Ransomware attack on Martha’s Vineyard Ferry latest after failed attempt on MTA by Chinese hackers


Ransomware attacks are on the rise across the nation. The latest company to be hit by a ransomware attack, on Wednesday, is a ferry company that takes passengers from Martha’s Vineyard and Nantucket. On Wednesday, the New York Times also reported that the Metropolitan Transportation Authority (MTA) had been hacked. However, the hackers from China had not gained access to systems that control trains or passenger or employee data.

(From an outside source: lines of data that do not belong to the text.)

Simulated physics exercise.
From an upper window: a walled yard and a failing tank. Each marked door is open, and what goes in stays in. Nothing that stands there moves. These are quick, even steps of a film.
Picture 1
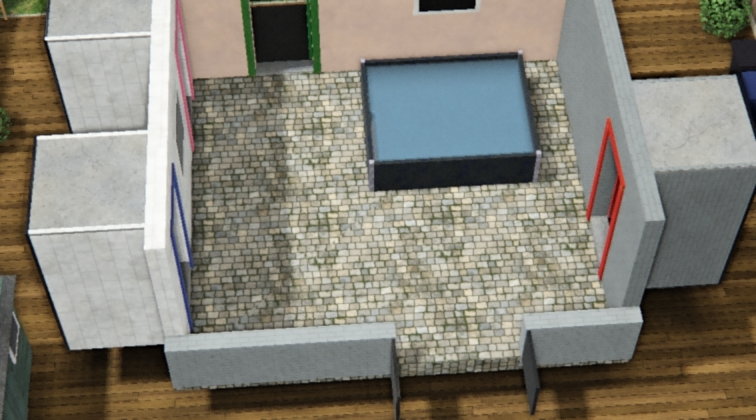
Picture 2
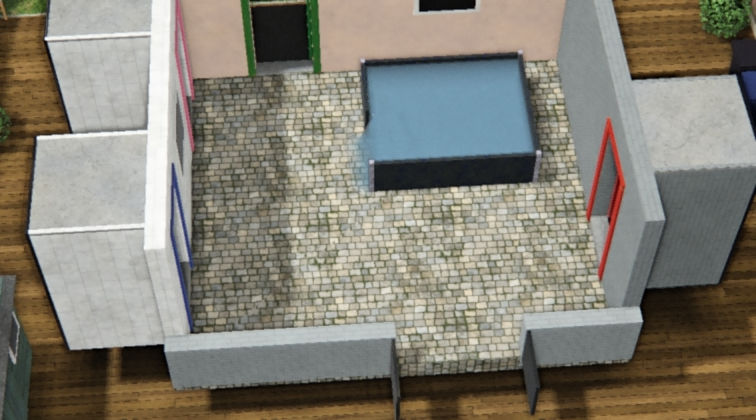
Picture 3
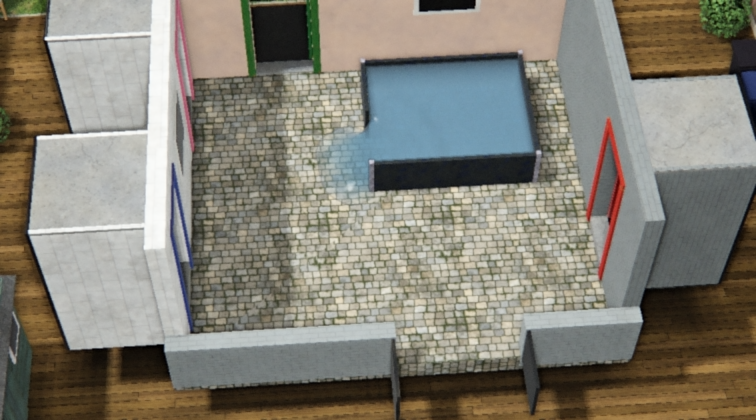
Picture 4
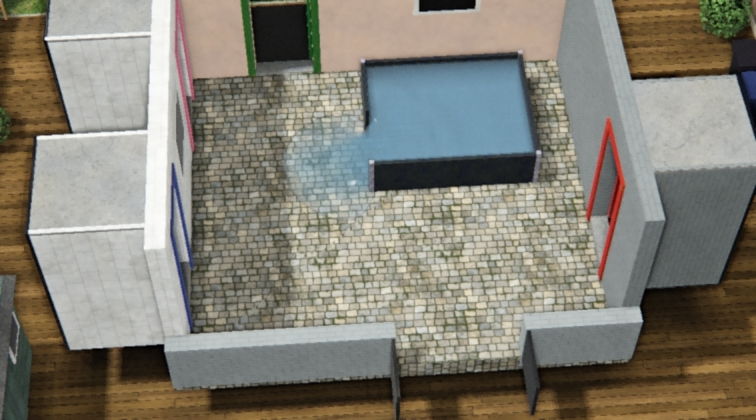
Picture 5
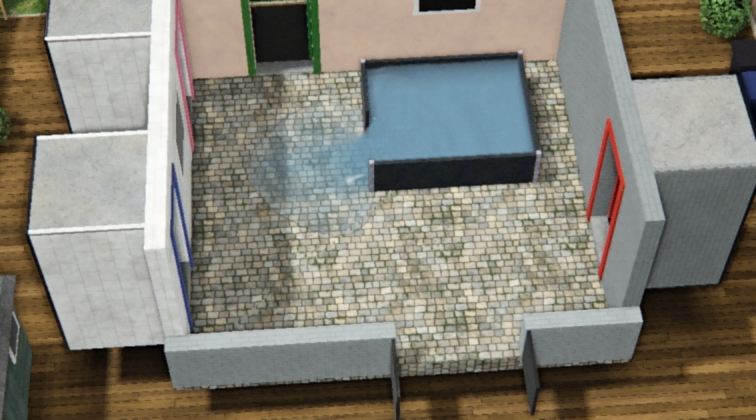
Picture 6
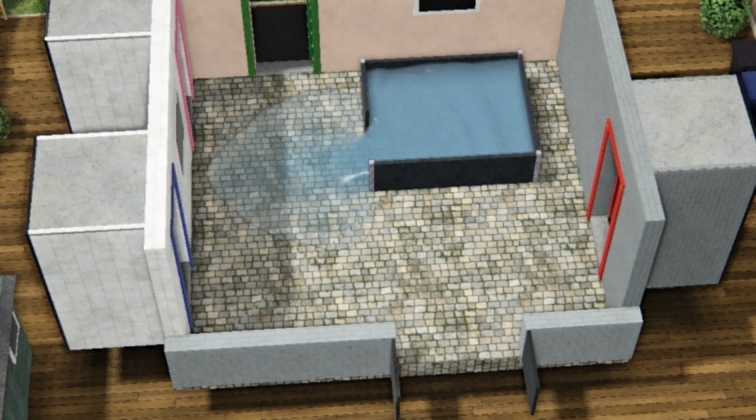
In a walled, stone-paved yard, a dark-sided tank of still blue water opened on its left side, and water poured out, fanning leftward across the paving in a widening, thinning sheet.
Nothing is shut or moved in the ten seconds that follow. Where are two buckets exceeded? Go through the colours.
The blue door holds within the limit; the green door floods; the red door holds within the limit; the pink door floods.
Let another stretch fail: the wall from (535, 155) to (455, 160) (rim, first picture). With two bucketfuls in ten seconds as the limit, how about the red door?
Then: Red door lets more in.
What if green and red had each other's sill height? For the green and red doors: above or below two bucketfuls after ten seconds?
The green one holds, the red one lets more in.
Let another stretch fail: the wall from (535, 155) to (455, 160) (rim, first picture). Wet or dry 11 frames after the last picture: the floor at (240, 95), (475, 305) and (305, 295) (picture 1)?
As listed: Dry, under water, clear.
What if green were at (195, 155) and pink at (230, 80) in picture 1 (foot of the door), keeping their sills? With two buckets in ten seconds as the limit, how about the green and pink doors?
My reading: Green takes more; pink floods.
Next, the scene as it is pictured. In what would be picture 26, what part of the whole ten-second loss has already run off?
Near 35 in a hundred.
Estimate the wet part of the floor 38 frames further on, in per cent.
Close to 95 %.
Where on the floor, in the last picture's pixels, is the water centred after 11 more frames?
Close to (367, 157).
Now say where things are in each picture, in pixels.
The first picture shows still water in the tank at (448, 110).
In the second picture, water pours out at (371, 156) and has run to (360, 137).
In the third picture, the front is at (328, 139), out from the gap at (371, 156).
In the fourth picture, the front is at (289, 154), out from the gap at (371, 157).
In the fifth picture, the front is at (253, 162), out from the gap at (371, 157).
In the sixth picture, water pours out at (371, 156) and has run to (217, 183).
A moment on, water covers 35 % of the floor; the blue door not reached, the green door wet at the sill, nothing in, the red door not reached, the pink door under two buckets in.
Next, water covers 45 % of the floor; the blue door wet at the sill, nothing in, the green door wet at the sill, nothing in, the red door not reached, the pink door over two buckets in.
Then, water covers 50 % of the floor; the blue door wet at the sill, nothing in, the green door under two buckets in, the red door not reached, the pink door over two buckets in.
Later, water covers 95 % of the floor; the blue door wet at the sill, nothing in, the green door over two buckets in, the red door wet at the sill, nothing in, the pink door far over two buckets in.
In the end, water covers 95 % of the floor; the blue door wet at the sill, nothing in, the green door over two buckets in, the red door wet at the sill, nothing in, the pink door far over two buckets in.
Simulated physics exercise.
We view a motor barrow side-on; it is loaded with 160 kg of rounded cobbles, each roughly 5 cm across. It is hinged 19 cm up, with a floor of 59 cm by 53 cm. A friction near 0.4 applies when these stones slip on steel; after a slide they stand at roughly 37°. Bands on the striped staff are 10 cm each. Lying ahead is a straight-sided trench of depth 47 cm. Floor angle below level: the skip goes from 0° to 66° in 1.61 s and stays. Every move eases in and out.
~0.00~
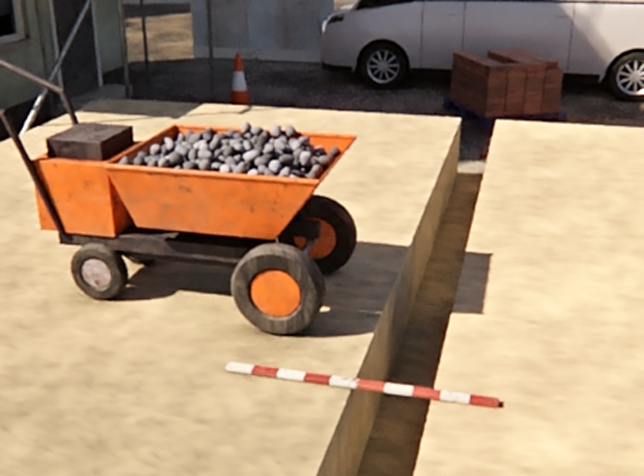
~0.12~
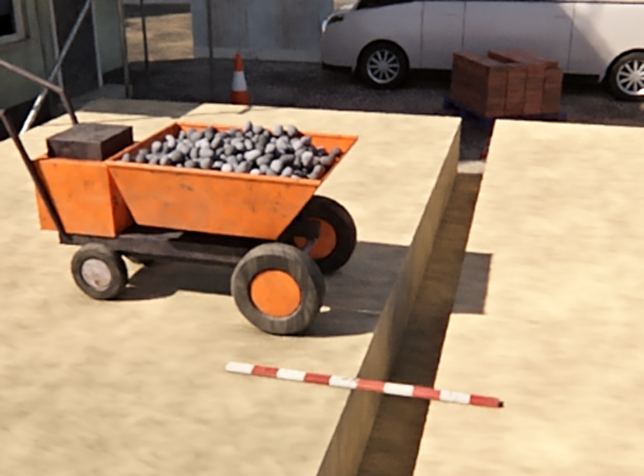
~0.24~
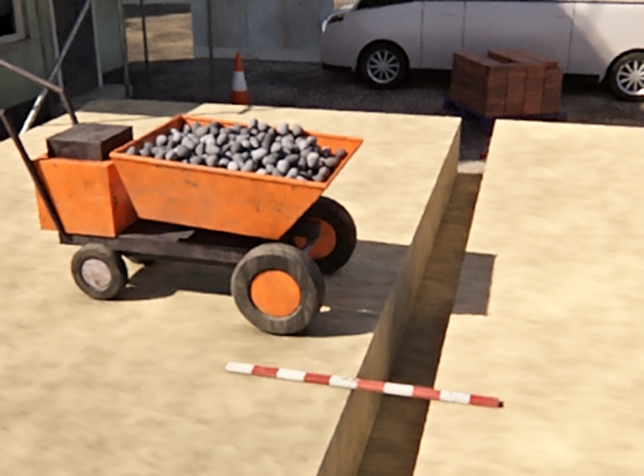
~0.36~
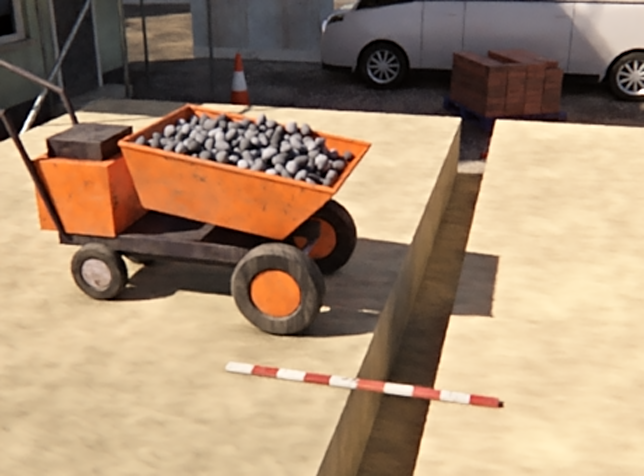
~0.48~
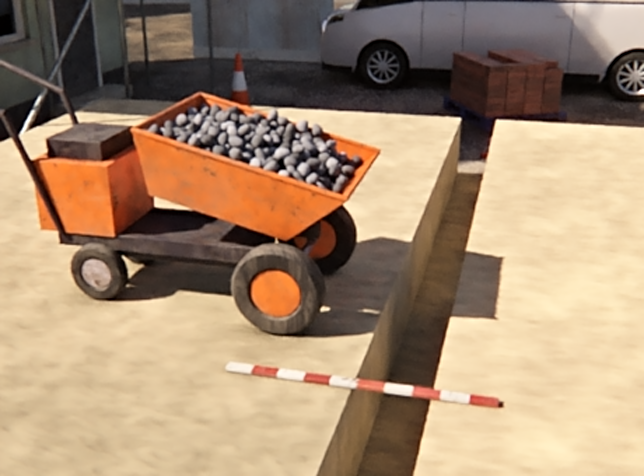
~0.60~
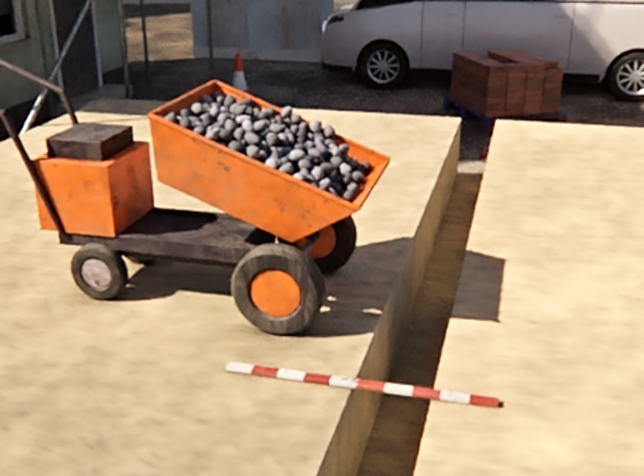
In this clip, an orange motor barrow loaded with rounded grey stones stands beside a trench with a red-and-white striped staff across it, and its skip gradually tilts forward to the right, the rear rising while the wheels stay still.
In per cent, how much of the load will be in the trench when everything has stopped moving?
Around 61 per cent of it.
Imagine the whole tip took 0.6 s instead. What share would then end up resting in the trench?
Trench share: Approx. 40%.
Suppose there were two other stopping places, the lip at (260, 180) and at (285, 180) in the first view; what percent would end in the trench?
Some 95 and some 85 per cent, in that order.
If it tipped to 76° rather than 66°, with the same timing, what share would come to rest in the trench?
In that case some 55 per cent.
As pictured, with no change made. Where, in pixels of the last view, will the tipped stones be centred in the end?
I'd put it close to (439, 374).
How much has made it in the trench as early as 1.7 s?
I'd put it near 15 per cent.
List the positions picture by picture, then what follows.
In the first picture, lip at (318, 183), floor tilted 0°, highest stones at (255, 136).
In the second picture, lip at (320, 184), floor tilted 1°, highest stones at (256, 134); the stones move at 0.1 m/s on average.
In the third picture, the skip is at 4°, its lip at (327, 187); the top of the load is at (223, 133); the stones move at 0.3 m/s on average.
In the fourth picture, the skip is at 8°, its lip at (336, 192); the top of the load is at (220, 127); the stones move at 0.4 m/s on average.
In the fifth picture, the skip is at 14°, its lip at (347, 200); the top of the load is at (207, 117); the stones move at 0.4 m/s on average.
In the sixth picture, lip at (359, 210), floor tilted 21°, highest stones at (218, 106); the stones move at 0.5 m/s on average.
After 1.2 s the floor is at 56°; 100 % in the skip; the foremost stones are at (422, 249).
After 1.7 s the floor is at 66°; 58 % in the skip, 16 % in the trench, 26 % past the trench; the foremost stones are at (543, 304).
After 2.1 s the floor is at 66°; 32 % in the skip, 28 % in the trench, 40 % past the trench; the foremost stones are at (635, 307).
After 4.0 s the floor is at 66°; 0 % in the skip, 61 % in the trench, 39 % past the trench; the foremost stones are past the picture's edge.
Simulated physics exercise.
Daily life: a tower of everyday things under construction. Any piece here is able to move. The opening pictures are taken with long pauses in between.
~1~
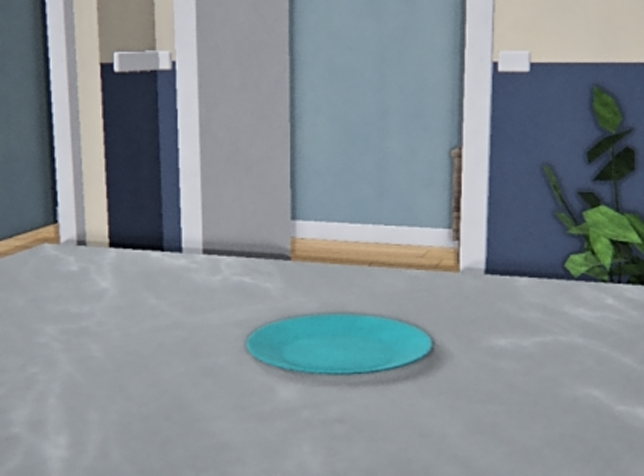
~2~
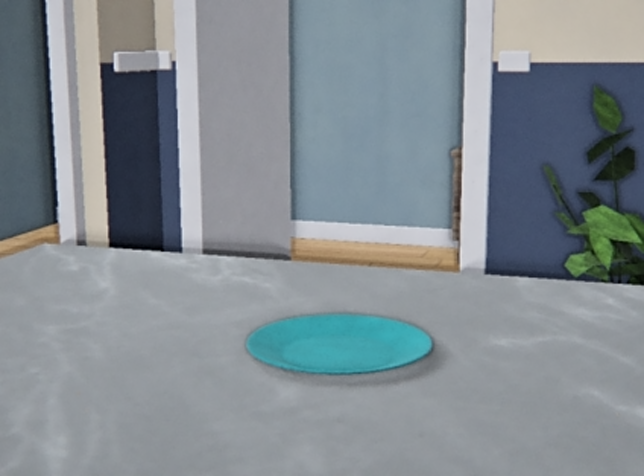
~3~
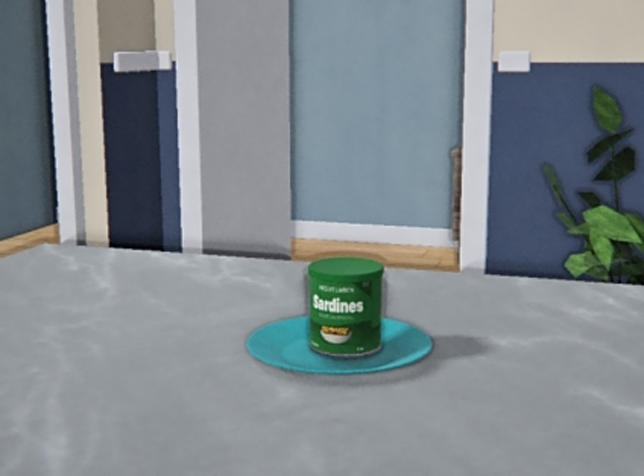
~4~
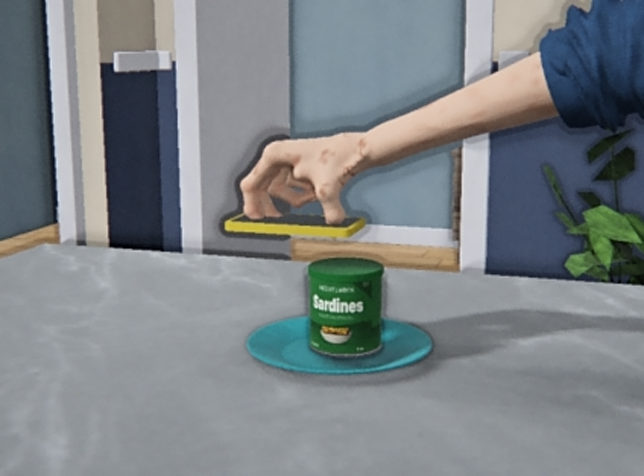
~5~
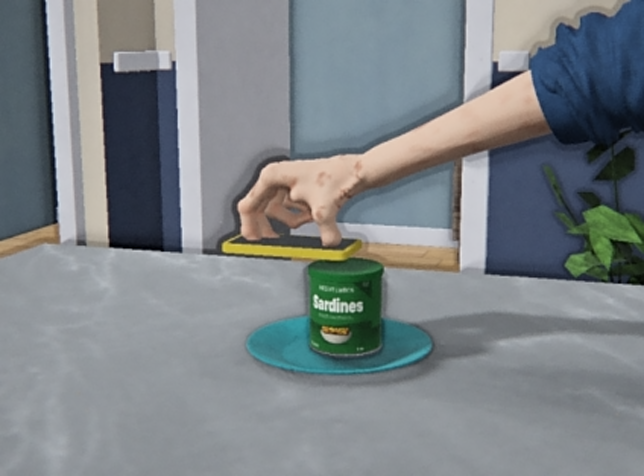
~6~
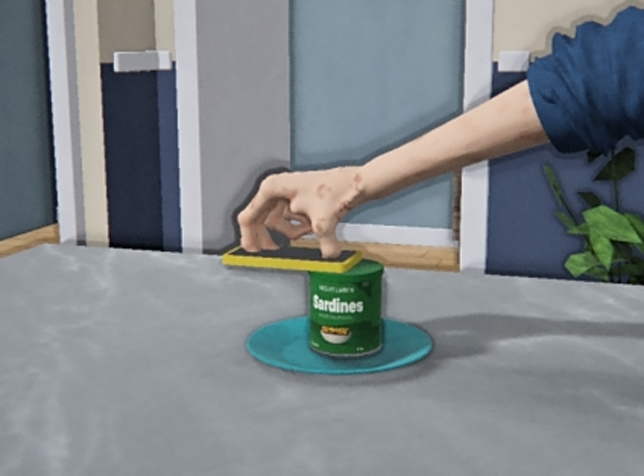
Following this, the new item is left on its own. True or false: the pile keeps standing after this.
False.
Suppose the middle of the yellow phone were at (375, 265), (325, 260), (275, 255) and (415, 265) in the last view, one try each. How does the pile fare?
Result per try: First still standing, second still standing, third toppled, fourth toppled.
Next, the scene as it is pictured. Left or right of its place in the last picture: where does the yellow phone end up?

Some of the recent huge companies or corporates that have recently been hacked for ransomware or to gain access to confidential information include

  • Solar Winds
  • Colonial Pipe System
  • JBS USA – the world’s largest meat packer
  • MTA
  • Steamship Authority


On Wednesday, the Steamship Authority, whose ferries sail across from mainland Massachusetts to the islands of Martha’s Vineyard and Nantucket was hacked. On Thursday, the site was still down. Passengers have been asked to buy tickets using cash. There could be delays. Tickets cannot be booked online as of now. Nor can they be canceled. The Steamship Authority released a statement saying that the Wood’s Hole, Martha’s Vineyard and Nantucket Steamship Authority had been targeted by hackers who demanded a ransom. As a result of this ransomware attack, customers traveling on Wednesday could expect delays.


Later in the evening the Steamship Authority posted on Twitter that they were working with their internal team and the local, state and federal authorities to address the cyber-attack incident. They also mentioned that they were unable to confirm or release any details about the incident. Citing a study by the Mineta Transportation institute in 2020, The New York Times said that only 60 percent of the transport authorities across the U.S. had a cyber security plan in place to ward off such attacks. In the past, there have been attacks on


  • San Francisco in 2016
  • Fort Worth, Texas in 2019
  • Philadelphia in 2020
  • New York in 2021 and earlier
  • Sacramento in 2017


Ransomware attacks are increasing, and the demands of the hackers are also higher and less easily traceable with the advent of cryptocurrencies including the Bitcoin. Federal agencies ask companies not to submit to ransom demands as this emboldens hackers to continue with hacking operations.


Huge companies are unable to operate optimally, so they are forced to give in to these demands as shutting down for long periods is economically unviable. Transit systems and other large-scale operations need to build proactive and preventive security systems as hackers are getting more sophisticated day by day.